Cabai dan ladanya khusus didatangkan dari Sichuan. Bentuknya berupa cabai berukuran besar yang sudah dikeringkan, dan ada pula yang berbentuk bubuk. Rasanya luar biasa pedas, menimbulkan rasa panas di mulut. Kalau tidak tahan pedas, bisa sampai mengeluarkan air mata.
Awalnya, kami tak percaya, karena beberapa menu makanan yang sudah disajikan tidak ada yang terasa pedas, meski dicampur bubuk ataupun potongan cabai. Udang mayones dengan wasabi lebih terasa manis, begitu pun dengan beef rib.

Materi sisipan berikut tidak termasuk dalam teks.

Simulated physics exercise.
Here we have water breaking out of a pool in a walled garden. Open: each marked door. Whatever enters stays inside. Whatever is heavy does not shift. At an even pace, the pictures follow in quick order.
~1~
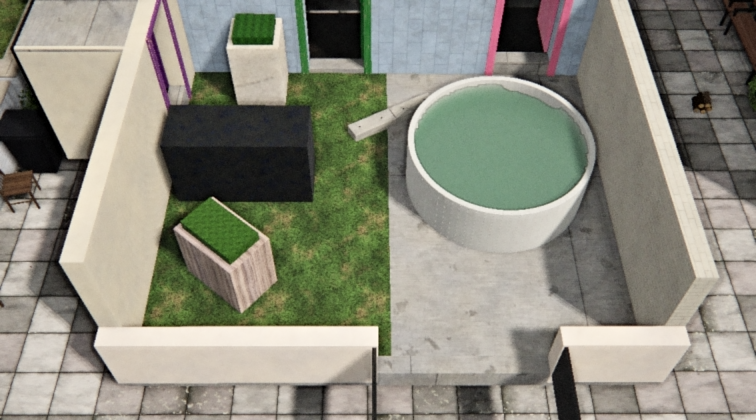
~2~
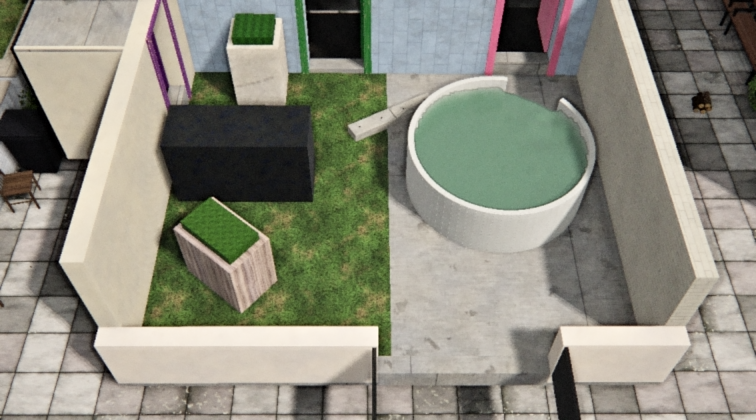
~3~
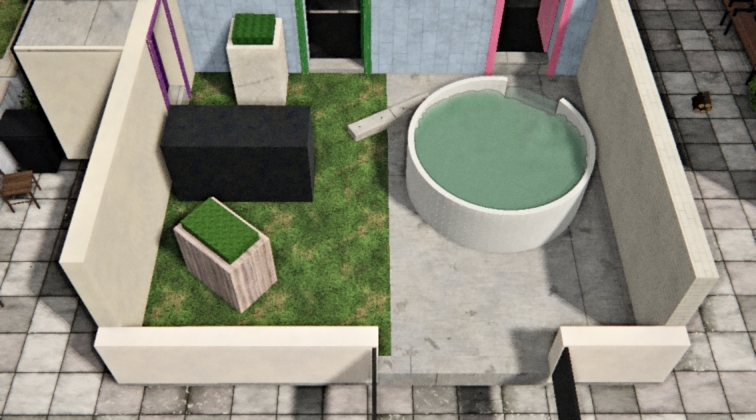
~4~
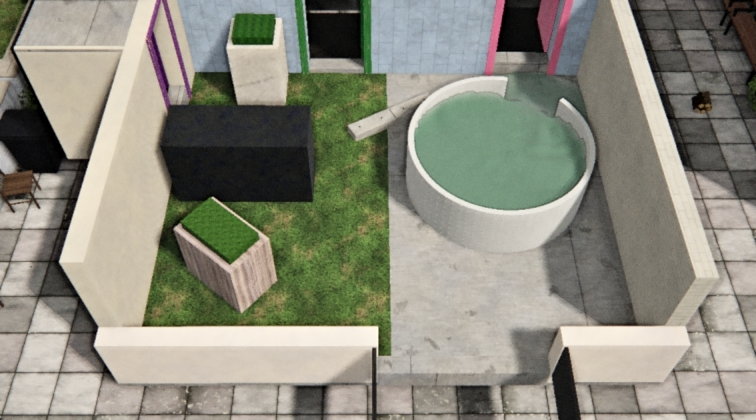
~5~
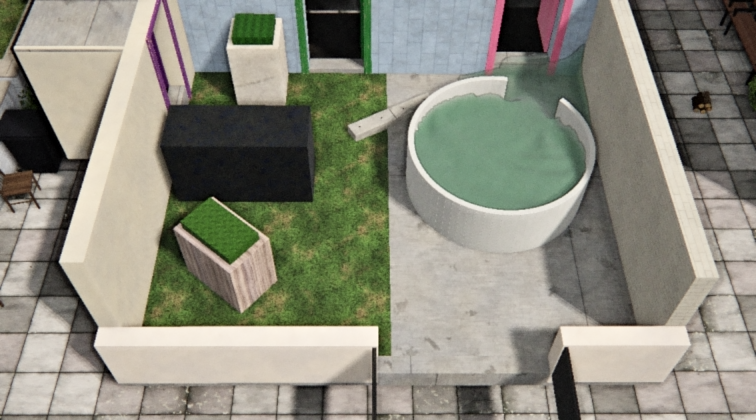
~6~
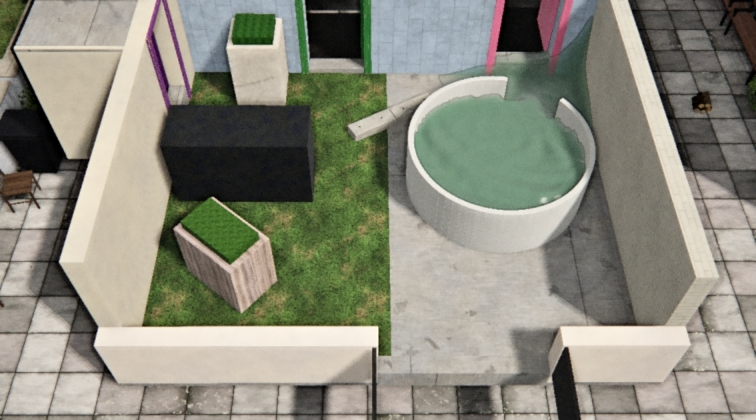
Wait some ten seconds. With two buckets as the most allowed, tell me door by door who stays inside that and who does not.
As I see it, the pink door receives more than two buckets; the purple door receives no more than two buckets; the green door receives more than two buckets.
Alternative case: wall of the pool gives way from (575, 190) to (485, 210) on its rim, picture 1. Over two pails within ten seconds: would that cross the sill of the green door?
Here the green door remains short.
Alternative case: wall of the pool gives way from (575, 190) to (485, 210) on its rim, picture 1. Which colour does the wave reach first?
That's the pink one.
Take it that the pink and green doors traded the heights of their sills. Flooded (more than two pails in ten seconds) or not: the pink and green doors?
Results - pink door surpasses it, green door fails to reach it.
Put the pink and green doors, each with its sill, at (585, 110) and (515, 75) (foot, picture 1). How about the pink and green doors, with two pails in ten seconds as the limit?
So the pink one ends up above and the green one ends up above.
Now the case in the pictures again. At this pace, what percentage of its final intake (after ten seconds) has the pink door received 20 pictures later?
By my reckoning, 85 percent.
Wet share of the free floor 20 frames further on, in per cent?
It should be close to 50 %.
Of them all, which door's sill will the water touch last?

Romy pun mengeluarkan salah satu menu favorit, chicken wing Sichuan style, yang disajikan di atas mangkuk mi dengan potongan cabai. Benar saja, mata saya langsung berkaca-kaca karena kepedasan. Rasanya tidak hanya pedas, tapi juga panas, dan merata di seluruh mulut. Ini kejutan kedua.
Perut saya sudah terasa penuh, namun masih ada beberapa jenis hidangan lainnya. Restoran ini memang memiliki beberapa pilihan hidangan yang jumlahnya sampai 80-an macam. Pengunjung bisa memilih hidangan yang disajikan a la carte dengan tujuh macam set atau yang disajikan buffet untuk makan sepuasnya. Harganya pun beragam, dari puluhan ribu hingga lebih dari Rp 2 juta per orang, karena pasarnya memang ditujukan untuk kalangan menengah ke atas.
Setelah menghabiskan makanan utama, saatnya menikmati hidangan penutup. Kali ini kami disajikan yoghurt dengan topping potongan buah-buahan, cokelat, dan kacang. Hidangan penutup terasa segar dengan pilihan rasa yoghurt polos, mangga, atau buah campuran. Selain itu, ada buah maupun puding.
Tanpa terasa, hari sudah menjelang sore. Kami pun berpamitan pulang, sambil terngiang dua kejutan yang disajikan: aksi kungfu dan rasa pedas yang membuat mata berlinang.